On paper, Mathilde speaks Tar-Eltharin. In reality, Mathilde speaks Teclis-Eltharin plus two centuries of an unknown amount of Grey Order drift. Mathilde speaking Eltharin would probably sound odd to literally everyone but other Grey Wizards. And 'Tar-Eltharin' itself probably doesn't exist - Ulthuan has ten kingdoms, has had eleven Phoenix Kings from six of those kingdoms, and has the Everqueen providing a cultural counterbalance, which would prevent any regional dialect from achieving dominance. The closest thing to a 'pure' Tar-Eltharin would probably be the Lothern dialect: a blend of the Eataine dialect with influences from Avelorn (from the Everqueen) and Caledor, Yvresse, and Saphery (from having supplied eight of the Phoenix Kings). But Teclis is from Cothique. 'His' accent, and therefore Mathilde's, would probably be more familiar to Marienburgers than it would be to Lothernites.
Yen-Eltharin would probably be a lot closer to the Eltharin of the Golden Age than Tar-Eltharin. Laurelorn is very isolationist, has had only four leaders, each of which was raised by their predecessor, and has a very concentrated population, all of which makes for a lot less cultural drift. The only 'foreign' influence would be fragments of Forestborn slang leaking through.

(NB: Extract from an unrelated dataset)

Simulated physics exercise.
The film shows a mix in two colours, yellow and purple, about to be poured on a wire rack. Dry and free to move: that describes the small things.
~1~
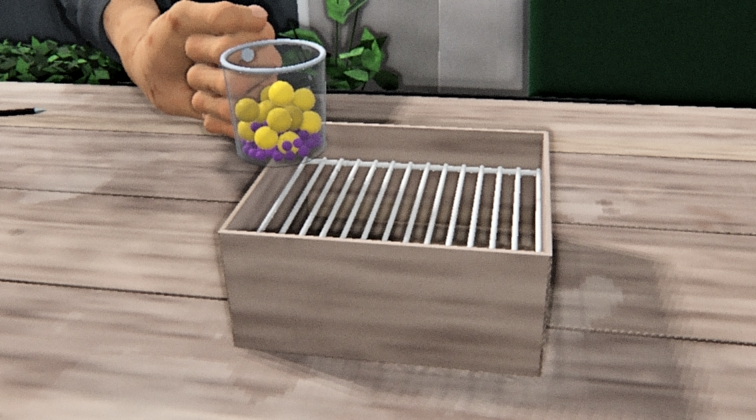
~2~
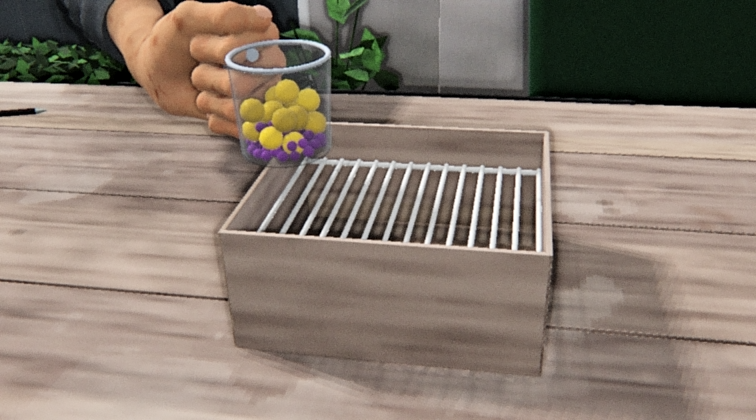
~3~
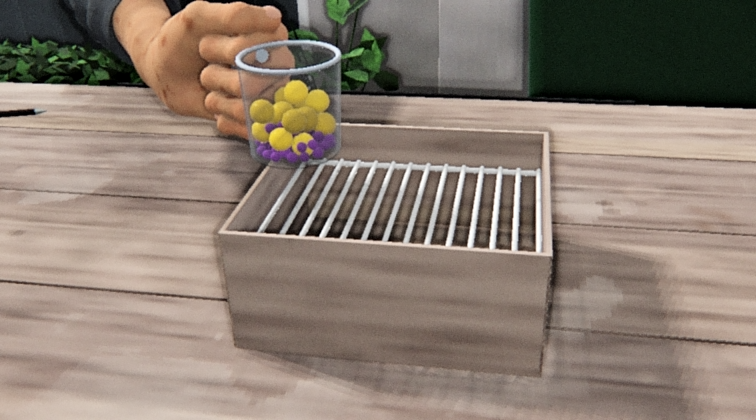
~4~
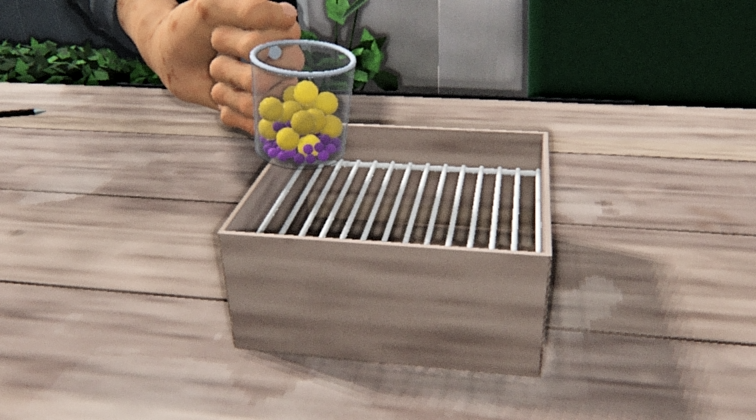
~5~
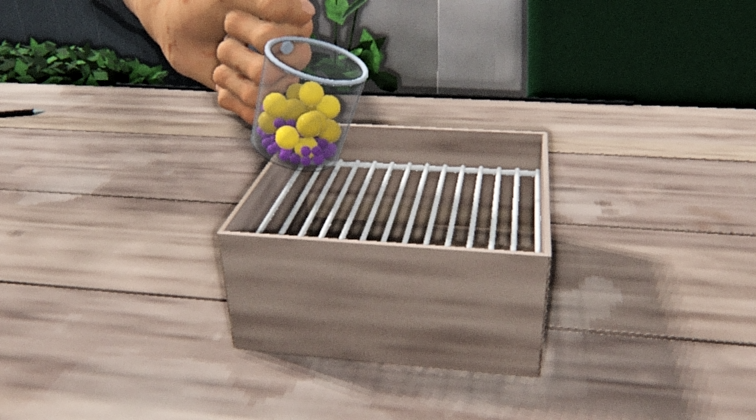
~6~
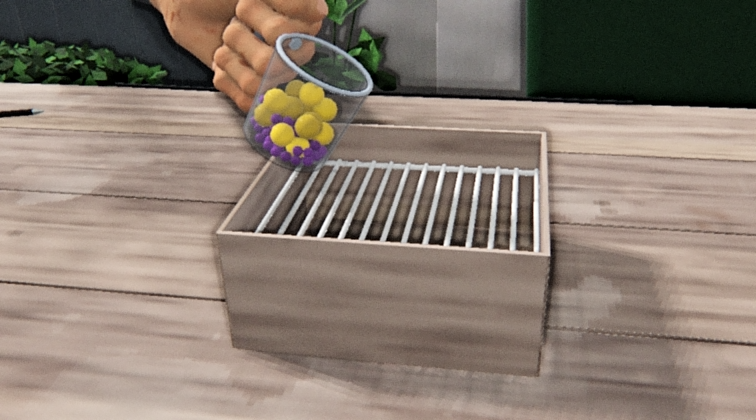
Over a wooden box with a wire rack, a hand gradually tilts a cup of yellow and purple beads rightward.
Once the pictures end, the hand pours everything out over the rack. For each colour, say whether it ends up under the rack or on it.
Yellow bits - on the rack; purple bits - under the rack.
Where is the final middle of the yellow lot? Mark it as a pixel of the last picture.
Its middle ends up near (377, 216).
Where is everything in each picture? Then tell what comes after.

The written script of Eltharin is logographic, and so the original lexicon would be unchanged, but there would have had to be a lot of additions over the years for neologisms. This would probably be the biggest obstacle to communciation between the different Elven populations - for each concept that the original Eltharin didn't cover but has needed covering since then, each of the populations would have had to decide for themselves whether to ignore it, describe it using existing words, or coin a new word and therefore new character for it. The modern Yen-Eltharin lexicon is probably noticeably smaller than any of the other dialects due to their isolationism reducing the amount of new concepts they would have encountered and needed to coin words for over the years.